[中五數學]Probability一問

this's an conditional prob. question
P(second correct | >1 correct)
=P(second correct and >1 correct)/P(>1 correct)
=P(second correct and >1 correct)/[1-P(all wrong)]
=(1/3)/[1-(1-1/4)(1-1/3)]
=2/3

2008-03-24 14:23:45 補充：
> 即at least

Let A = David answers the first question correctly,
and B = David answers the second question correctly.

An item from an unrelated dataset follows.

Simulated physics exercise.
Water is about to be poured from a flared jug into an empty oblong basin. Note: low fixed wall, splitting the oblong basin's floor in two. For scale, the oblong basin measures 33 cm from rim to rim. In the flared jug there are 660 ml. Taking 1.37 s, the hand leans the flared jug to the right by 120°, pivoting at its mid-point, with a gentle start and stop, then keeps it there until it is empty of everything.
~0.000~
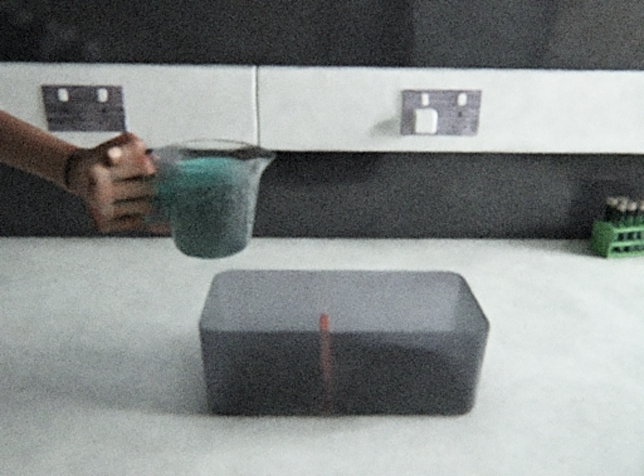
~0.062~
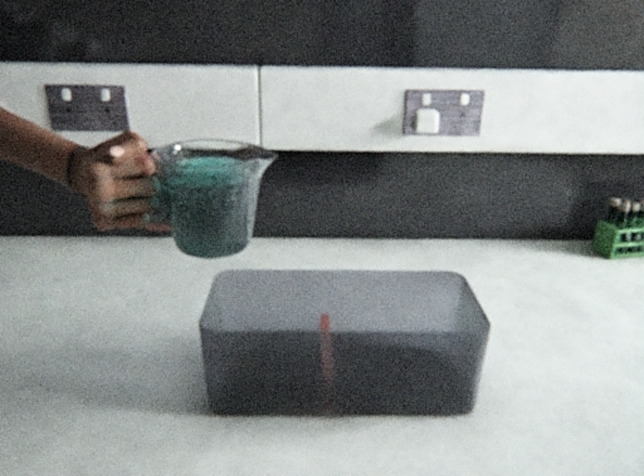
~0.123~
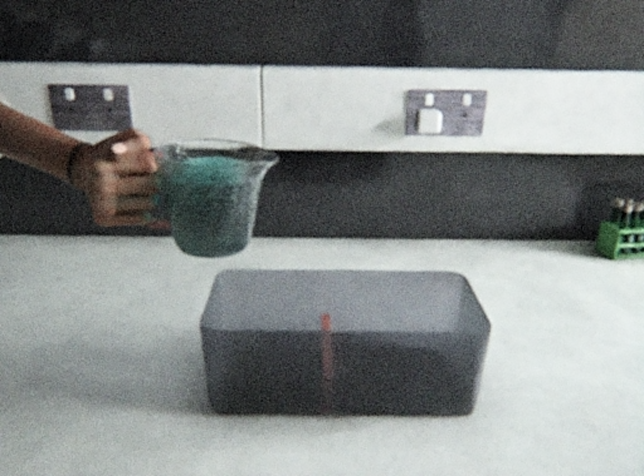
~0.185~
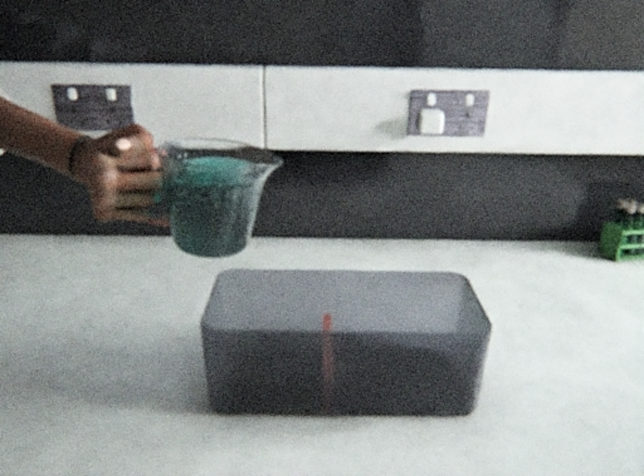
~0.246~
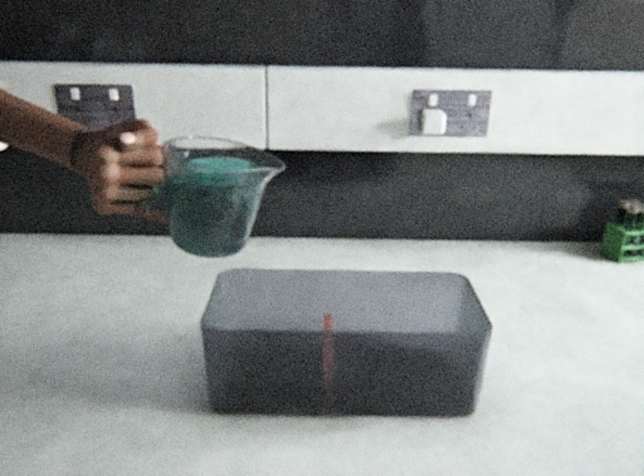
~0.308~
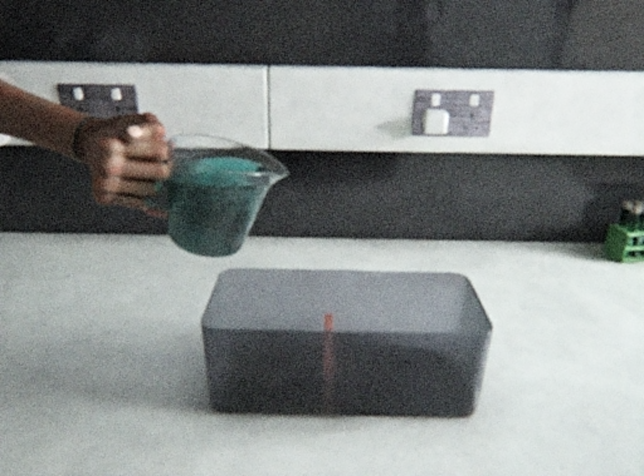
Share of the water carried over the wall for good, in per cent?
Near 48 per cent.
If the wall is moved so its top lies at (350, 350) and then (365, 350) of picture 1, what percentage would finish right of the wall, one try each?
Result: 5 per cent, then 5 per cent.
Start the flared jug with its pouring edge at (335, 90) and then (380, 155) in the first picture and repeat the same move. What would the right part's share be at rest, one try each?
About 90 %, then about 95 %.
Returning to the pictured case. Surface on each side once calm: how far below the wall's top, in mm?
Near 36 mm for the left and near 40 mm for the right.
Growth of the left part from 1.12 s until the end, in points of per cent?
10 %.
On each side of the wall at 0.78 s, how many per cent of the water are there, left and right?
Lab note: Left near 1, right near 16.
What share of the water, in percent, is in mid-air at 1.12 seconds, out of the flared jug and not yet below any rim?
Something like 6 per cent is in the air then.
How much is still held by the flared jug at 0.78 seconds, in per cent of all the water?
I reckon about 64 in a hundred is still held.
By 0.78 s the tilt is 73° and 63 per cent is still to pour, 1 is left of the wall and 15 right of it.
By 1.12 s the tilt is 110° and 5 per cent is still to pour, 41 is left of the wall and 47 right of it.
By 1.48 s the tilt is 120° and 0 per cent is still to pour, 51 is left of the wall and 48 right of it.
By 1.87 s the tilt is 120° and 0 per cent is still to pour, 51 is left of the wall and 48 right of it.
At rest 51 per cent lies left of the wall, 48 right of it and 1 outside.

Given P(A) = 1/4 and P(B) = 1/3.

P(B | given at least one correct), i.e. P(B given at least one correct)
= P(at least one correct ∩ B)/P(at least one correct)
= P(AB or ~AB)/[1-P(both not correct)]
= P(B) / [1-(1-1/4)(1-1/3)]
= (1/3) / (1-3/4*2/3)
= (1/3) / (1-1/2)
= (1/3) / (1/2)
= 2/3

p(answer second question correctly)=3/12

there are two cases for his answering the second question
correctly. the first one is first question wrong and the second
question correct. the second one is both questions are correct.
for the first case, the probability is 3/4 x 1/3=1/4
for the second case, the probability is 1/4 x 1/3=1/12
therefore, the required probability is 1/4 + 1/12 =1/3